Se há uma área artística que não combina com glamour é o mundo dos quadrinhos (incluindo aí design, artes gráficas, ilustração...). Excetuando premiações da área, onde há mesmo badalação, o trabalho em si não envolve nada muito digno de aparecer na Caras. Até porque a grande maioria dos profissionais não acumula e nem ostenta riquezas. Mas, para quem entra ou sonha entrar na área e é leitor hardcore de quadrinhos, os nomes envolvidos nas publicações passam a ter significado, relevância. Assim como passa a ser interessante conhecer os profissionais que admira.
Há alguns anos, estava lecionando para uma oficina de HQ para a Prefeitura de São Paulo, num bairro da periferia da cidade. A turma era bastante interessada e alguns alunos levavam revistas para mostrar e trocar ideias entre si. Havia leitores de trabalhos meus entre os alunos e esses sempre faziam muitas perguntas sobre as publicações, ouvindo as muitas histórias de bastidores de criação que tenho acumulado ao longo da vida.
Havia um em particular que era bastante entusiasmado com o álbum Mangá Tropical, que organizei em 2003. Reuni alguns nomes representativos do mangá brasileiro e o resultado foi um trabalho que, se não vendeu lá grandes coisas, teve boa repercussão na área. Os alunos tinham revistas individuais de alguns autores. Tinha os Combo Rangers do Fabio Yabu, Holy Avenger do Marcelo Cassaro e Erica Awano, o Tsunami, da Denise Akemi, o Street Fighter que fiz com o Arthur Garcia, (aliás, Street Fighter também foi assinado pelo Rodrigo de Goes, Marcelo Cassaro, Silvio Spotti e Erica Awano), os fascículos de cursos de desenho da Denise e do Arthur... Para aqueles alunos, era como se vários artistas admirados estivessem juntos, um "Dream Team". Pelo menos, era assim que alguns viam.

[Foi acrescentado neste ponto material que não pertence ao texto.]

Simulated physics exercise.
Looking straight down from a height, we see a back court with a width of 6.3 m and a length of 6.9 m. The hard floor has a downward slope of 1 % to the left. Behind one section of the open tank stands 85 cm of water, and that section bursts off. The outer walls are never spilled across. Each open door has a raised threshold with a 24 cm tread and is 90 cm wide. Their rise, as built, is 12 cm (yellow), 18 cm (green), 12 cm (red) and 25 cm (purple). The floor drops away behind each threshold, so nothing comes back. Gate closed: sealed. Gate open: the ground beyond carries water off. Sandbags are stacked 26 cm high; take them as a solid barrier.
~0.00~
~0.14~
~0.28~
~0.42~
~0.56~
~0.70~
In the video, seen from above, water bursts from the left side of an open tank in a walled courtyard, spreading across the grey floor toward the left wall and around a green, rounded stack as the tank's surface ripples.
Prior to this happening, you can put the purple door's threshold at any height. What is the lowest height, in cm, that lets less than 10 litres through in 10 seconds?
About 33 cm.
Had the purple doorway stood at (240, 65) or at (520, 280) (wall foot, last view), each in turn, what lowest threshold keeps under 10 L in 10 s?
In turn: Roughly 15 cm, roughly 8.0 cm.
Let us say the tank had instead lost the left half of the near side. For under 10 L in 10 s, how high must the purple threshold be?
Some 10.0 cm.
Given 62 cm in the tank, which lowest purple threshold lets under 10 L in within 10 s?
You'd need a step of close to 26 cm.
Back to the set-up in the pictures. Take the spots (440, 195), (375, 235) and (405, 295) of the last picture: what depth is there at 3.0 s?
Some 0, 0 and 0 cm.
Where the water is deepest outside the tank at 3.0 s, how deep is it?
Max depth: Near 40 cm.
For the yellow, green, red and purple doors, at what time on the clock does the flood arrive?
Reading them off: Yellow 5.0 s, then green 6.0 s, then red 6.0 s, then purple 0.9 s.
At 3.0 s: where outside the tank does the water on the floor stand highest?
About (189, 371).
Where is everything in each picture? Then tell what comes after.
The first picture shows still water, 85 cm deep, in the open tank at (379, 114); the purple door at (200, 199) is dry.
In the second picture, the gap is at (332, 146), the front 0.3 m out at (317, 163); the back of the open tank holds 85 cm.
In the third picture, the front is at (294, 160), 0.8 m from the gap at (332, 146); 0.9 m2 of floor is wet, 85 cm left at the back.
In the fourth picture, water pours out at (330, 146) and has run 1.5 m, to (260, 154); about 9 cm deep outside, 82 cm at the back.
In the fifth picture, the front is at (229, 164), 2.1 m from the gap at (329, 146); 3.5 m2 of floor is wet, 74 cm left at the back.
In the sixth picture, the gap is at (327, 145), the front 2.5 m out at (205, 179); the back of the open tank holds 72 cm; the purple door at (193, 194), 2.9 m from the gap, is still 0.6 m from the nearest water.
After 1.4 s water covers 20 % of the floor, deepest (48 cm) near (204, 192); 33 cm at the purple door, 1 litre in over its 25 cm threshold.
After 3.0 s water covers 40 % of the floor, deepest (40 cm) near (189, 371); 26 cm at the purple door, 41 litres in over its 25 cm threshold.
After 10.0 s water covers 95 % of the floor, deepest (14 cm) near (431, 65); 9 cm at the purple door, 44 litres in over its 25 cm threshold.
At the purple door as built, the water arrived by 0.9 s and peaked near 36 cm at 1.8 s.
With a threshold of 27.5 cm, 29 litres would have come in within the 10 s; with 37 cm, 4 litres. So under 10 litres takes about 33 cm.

Um desses alunos perguntou se foi muito difícil conseguir que todos aqueles profissionais aceitassem participar do meu projeto. Respondi que foi só dar uns telefonemas e passar alguns e-mails pra fechar a equipe. E isso foi dito com naturalidade, pois são todas pessoas muito acessíveis, alguns com relacionamento de amizade e respeito de vários anos. No embalo, durante a conversa foram aparecendo histórias que tinha vivido com alguns dos participantes, seja em trabalhos anteriores, eventos ou conversas. Aí, um deles soltou "Nossa, ele fala dessas pessoas como se fosse algo normal." Foi quando me dei conta que, para quem vê de fora, e conforme seu grau de interesse no assunto, pode-se criar uma aura de glamour sobre o próprio mercado. O que não deixa de ser curioso, pra quem convive nesse meio complicado como é o da HQ nacional. Como também foi curioso outro caso, ocorrido no ano passado.

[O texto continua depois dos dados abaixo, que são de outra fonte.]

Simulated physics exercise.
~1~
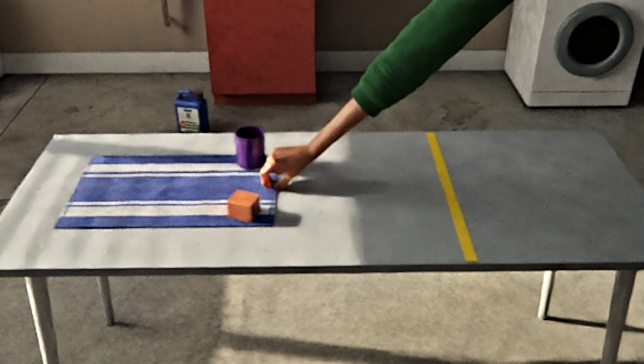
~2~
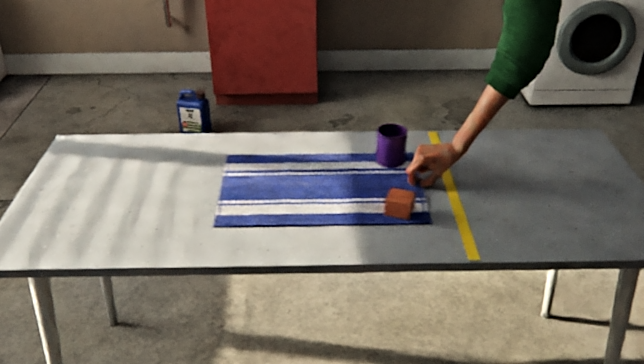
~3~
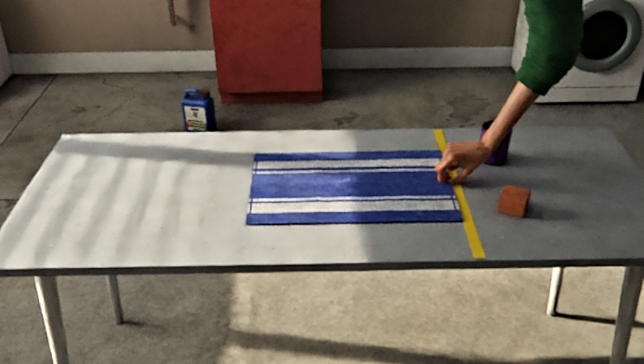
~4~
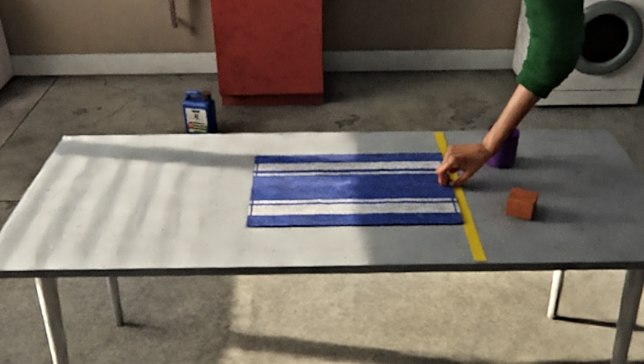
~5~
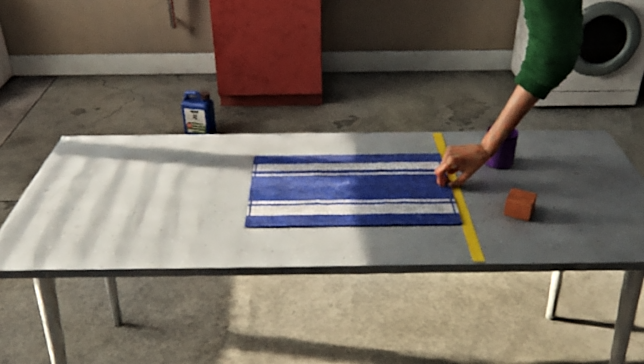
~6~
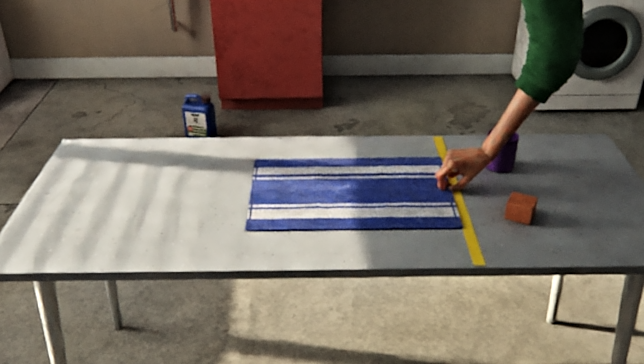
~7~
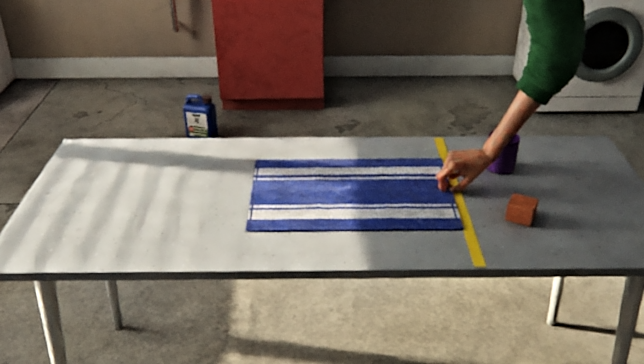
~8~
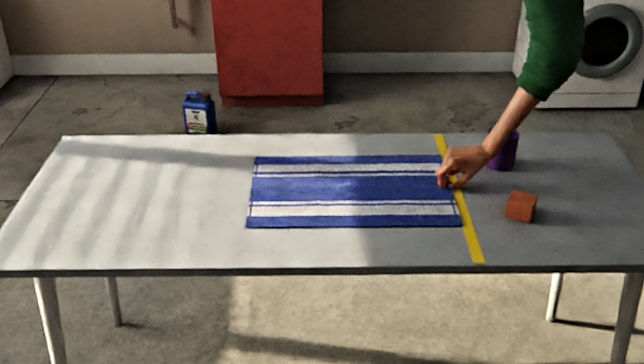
An arm in a green sleeve reaches from the upper right over a long grey table in a garage-like room, seen from the front and slightly above by a gently swaying camera. The hand grips the right edge of a blue and white striped cloth carrying a purple mug and an orange block, with a yellow tape line to the right. It pulls the cloth rightward, and both objects ride along near its leading edge. The cloth stops at the tape, but the block and mug slide off the front onto bare table. Both come to rest beyond the line, the mug partly hidden behind the hand.
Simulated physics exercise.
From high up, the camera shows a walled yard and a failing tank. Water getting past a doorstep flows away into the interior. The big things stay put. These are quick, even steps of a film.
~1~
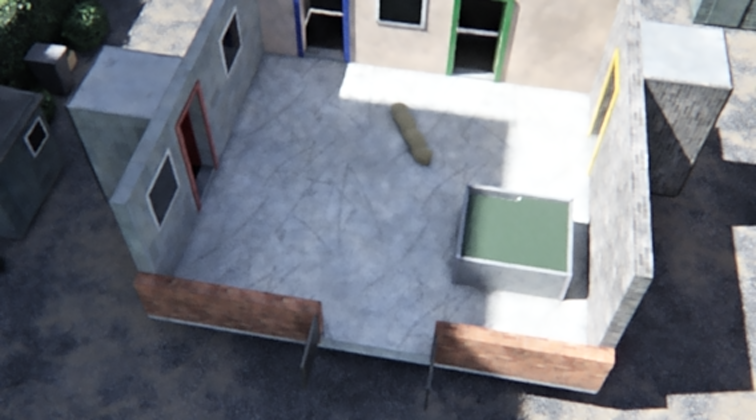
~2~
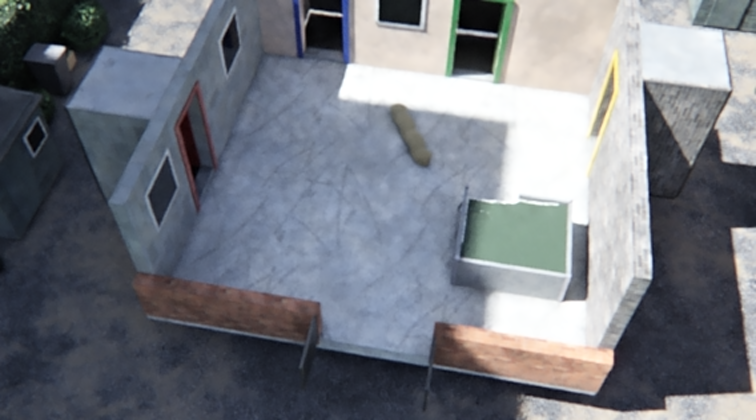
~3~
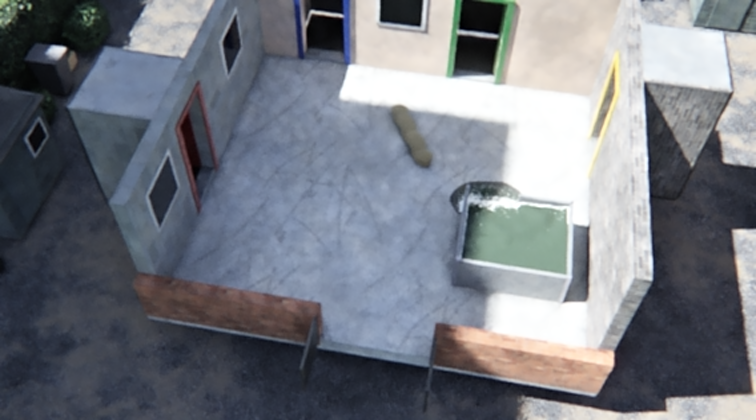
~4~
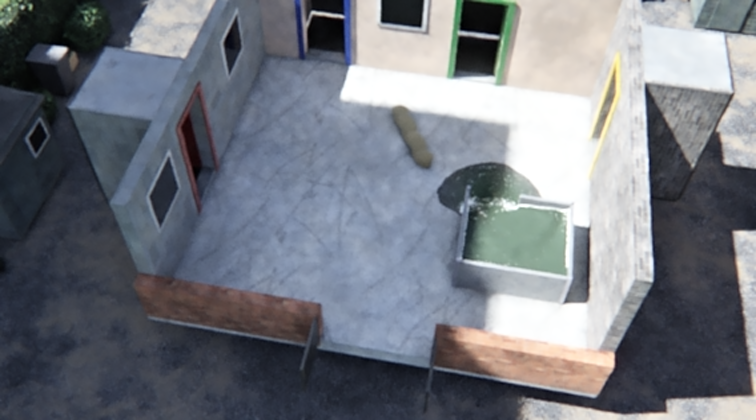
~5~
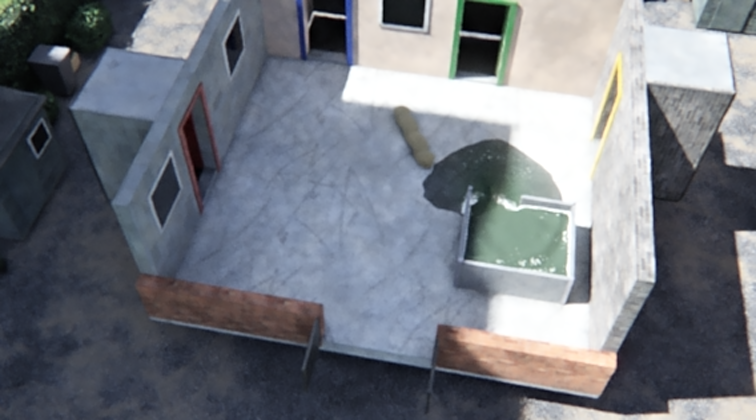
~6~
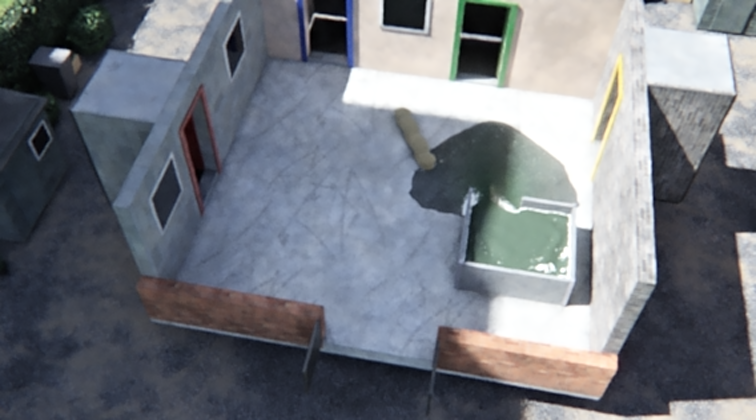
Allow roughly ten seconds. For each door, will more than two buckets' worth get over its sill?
Door by door: The green door yes, more than two buckets' worth; the blue door no, two buckets' worth or less; the yellow door no, two buckets' worth or less; the red door no, two buckets' worth or less.
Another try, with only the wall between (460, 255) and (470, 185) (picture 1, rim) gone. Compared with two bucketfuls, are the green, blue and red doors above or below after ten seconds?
The green door falls short; the blue door falls short; the red door exceeds the mark.
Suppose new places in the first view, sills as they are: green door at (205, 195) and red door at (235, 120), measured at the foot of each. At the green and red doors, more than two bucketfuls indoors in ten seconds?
Green door: Falls short; red door: Falls short.
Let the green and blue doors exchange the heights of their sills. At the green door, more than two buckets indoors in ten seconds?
Note: Green door tops the limit.
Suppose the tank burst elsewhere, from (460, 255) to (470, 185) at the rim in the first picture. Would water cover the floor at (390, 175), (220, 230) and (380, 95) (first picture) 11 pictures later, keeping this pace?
Point by point: Swamped, swamped and untouched.
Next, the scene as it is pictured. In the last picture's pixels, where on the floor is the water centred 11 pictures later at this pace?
I reckon somewhere around (500, 194).
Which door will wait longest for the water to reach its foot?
Looks like the red door.
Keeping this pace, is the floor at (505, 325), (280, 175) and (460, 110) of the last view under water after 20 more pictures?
The three points read clear, soaked through and soaked through.
A moment on, water covers 25 % of the floor; the green door under two buckets in, the blue door not reached, the yellow door wet at the sill, nothing in, the red door not reached.
Next, water covers 30 % of the floor; the green door over two buckets in, the blue door not reached, the yellow door wet at the sill, nothing in, the red door not reached.
Then, water covers 35 % of the floor; the green door far over two buckets in, the blue door wet at the sill, nothing in, the yellow door wet at the sill, nothing in, the red door not reached.
Later, water covers 50 % of the floor; the green door far over two buckets in, the blue door wet at the sill, nothing in, the yellow door wet at the sill, nothing in, the red door wet at the sill, nothing in.
In the end, water covers 75 % of the floor; the green door far over two buckets in, the blue door wet at the sill, nothing in, the yellow door wet at the sill, nothing in, the red door wet at the sill, nothing in.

No evento SANA 9, acontecido em Fortaleza (CE) em 2009, fui um dos convidados. Teve uma hora em que eu estava perto da Erica Awano, outra convidada, e uma moça perguntou pra gente, com os olhinhos brilhando: "Vocês vieram do Japão?". Como lá não tem muitos orientais e estávamos entre as atrações do evento (que tinha astros vindos do Japão, como o cantor Hironobu Kageyama), a pergunta foi até pertinente. Mas pra gente, sempre é divertido presenciar esse tipo de reação.
Eu já fui um garoto que ia em eventos de HQ para ver de perto ídolos os quais só conhecia o trabalho publicado. E alguns realmente foram muito gentis na hora de conversar. Hoje lembro com nostalgia contatos com Fernando Gonsalez, Franco de Rosa e outros que sempre me trataram com gentileza, tanto na minha época de "fanboy" quanto na fase profissional, sem distinção. E eu procuro, sempre que posso, agir assim com cada um que vem falar comigo pedindo uma dica ou orientação.

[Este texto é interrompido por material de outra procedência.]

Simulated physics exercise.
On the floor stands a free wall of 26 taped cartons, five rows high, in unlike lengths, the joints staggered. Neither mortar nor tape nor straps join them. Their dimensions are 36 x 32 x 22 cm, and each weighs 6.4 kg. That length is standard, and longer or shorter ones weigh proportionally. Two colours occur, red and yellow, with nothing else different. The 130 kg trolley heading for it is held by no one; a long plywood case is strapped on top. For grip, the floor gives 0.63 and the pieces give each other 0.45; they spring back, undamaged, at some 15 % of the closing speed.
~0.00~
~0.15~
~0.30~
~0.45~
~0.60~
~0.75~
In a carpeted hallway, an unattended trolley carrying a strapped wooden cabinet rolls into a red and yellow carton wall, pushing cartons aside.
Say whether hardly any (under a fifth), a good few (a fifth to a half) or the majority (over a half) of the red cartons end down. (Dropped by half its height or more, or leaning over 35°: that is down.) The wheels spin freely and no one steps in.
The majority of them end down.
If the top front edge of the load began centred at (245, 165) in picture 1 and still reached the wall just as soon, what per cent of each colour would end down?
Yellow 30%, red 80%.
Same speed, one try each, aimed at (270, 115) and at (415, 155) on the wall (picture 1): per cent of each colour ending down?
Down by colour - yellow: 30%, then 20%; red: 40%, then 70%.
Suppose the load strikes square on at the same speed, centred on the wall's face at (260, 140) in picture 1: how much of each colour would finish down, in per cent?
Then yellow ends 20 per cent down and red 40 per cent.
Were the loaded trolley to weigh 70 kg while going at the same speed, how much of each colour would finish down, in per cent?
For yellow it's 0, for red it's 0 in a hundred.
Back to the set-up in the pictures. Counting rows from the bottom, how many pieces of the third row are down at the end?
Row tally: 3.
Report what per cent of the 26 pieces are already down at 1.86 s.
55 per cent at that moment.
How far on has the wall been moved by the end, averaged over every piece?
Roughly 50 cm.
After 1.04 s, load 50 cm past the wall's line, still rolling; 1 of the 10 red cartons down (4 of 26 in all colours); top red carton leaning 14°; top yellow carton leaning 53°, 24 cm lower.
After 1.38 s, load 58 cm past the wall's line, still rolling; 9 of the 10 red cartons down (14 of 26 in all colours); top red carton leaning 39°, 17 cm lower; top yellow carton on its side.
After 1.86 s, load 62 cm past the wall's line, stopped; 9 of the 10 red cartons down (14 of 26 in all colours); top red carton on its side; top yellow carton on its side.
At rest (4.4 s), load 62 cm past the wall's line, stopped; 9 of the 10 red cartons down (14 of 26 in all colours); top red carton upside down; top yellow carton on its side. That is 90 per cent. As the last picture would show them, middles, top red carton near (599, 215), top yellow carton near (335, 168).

Enfim, a conclusão a que chego é que quem publica se torna uma pessoa pública, sendo conhecida por gente que não faz ideia de como somos fora do trabalho. Isso pode gerar, em alguns casos, reações de admiração e expectativa. Uma expectativa que pode ser quebrada, pois muitos não sabem separar o lado profissional do pessoal.
Um trabalho cheio de sensibilidade e reflexão não significa que seu autor seja uma pessoa amável ou sequer humilde. Mas é sempre bom quando aquele artista que admiramos mostra que é um cara legal, não importando se você é um jornalista que pode falar bem dele, um editor que pode passar serviço, um colega de trabalho ou simplesmente um fã que quer trocar ideias naquele momento, pois não sabe quando terá outra chance.
Saber tratar a todos com igualdade não faz de ninguém um profissional melhor, mas um ser humano melhor.